Looking back at the Incheon Yeongjong Bridge tragedy, it is clear how radar could have altered events. Roadside radar sensors would have detected the rapid slowdown and accumulation of vehicles within the fog bank, even when visibility dropped to near zero.
“That information could have triggered immediate warnings on overhead gantries miles in advance,” explains Euichul Kim. “Speed limits could have been automatically reduced, and drivers alerted before entering the most dangerous zone.”
Early intervention of this kind could have smoothed traffic flow, reduced sudden braking, and significantly mitigated — or even prevented — the scale of the pile-up.
Perhaps the greatest potential of radar-based ITS lies in predictive safety. By continuously analysing traffic flow, speed variance, vehicle density, and environmental conditions, advanced algorithms can identify patterns that often precede accidents.

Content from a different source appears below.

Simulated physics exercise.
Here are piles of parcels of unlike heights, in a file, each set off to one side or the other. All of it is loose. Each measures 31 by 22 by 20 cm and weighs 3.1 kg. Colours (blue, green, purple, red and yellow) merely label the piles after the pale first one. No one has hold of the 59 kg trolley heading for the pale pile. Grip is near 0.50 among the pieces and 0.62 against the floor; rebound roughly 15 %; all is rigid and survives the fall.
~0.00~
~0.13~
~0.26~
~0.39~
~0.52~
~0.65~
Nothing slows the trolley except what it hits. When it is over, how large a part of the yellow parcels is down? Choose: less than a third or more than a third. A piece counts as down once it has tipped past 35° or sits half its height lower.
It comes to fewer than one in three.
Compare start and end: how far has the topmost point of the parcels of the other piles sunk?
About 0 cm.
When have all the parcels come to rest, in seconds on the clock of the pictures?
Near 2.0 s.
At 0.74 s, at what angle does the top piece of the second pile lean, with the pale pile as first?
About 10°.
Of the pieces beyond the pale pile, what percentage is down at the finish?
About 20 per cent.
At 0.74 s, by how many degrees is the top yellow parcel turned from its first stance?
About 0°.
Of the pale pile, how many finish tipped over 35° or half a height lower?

“Instead of reacting to incidents, systems can identify high-risk situations before they escalate,” says Euichul Kim. “That’s the shift from reactive clean-up to proactive prevention.”
This predictive capability also supports smarter emergency response, enabling faster and safer routing for first responders when incidents do occur.
The key lesson from past tragedies is clear: relying solely on weather-dependent or outdated sensing technologies is no longer sufficient. As road networks grow more complex and climate conditions more unpredictable, resilient, all-weather monitoring becomes essential.
“Radar is an investment in saving lives,” concludes Euichul Kim. “It gives cities the tools they need to understand risk in real time and act before accidents happen.”
For city planners, transport authorities, and infrastructure managers, radar-enabled Intelligent Transport Systems represent a critical step towards safer, smarter, and more resilient roads.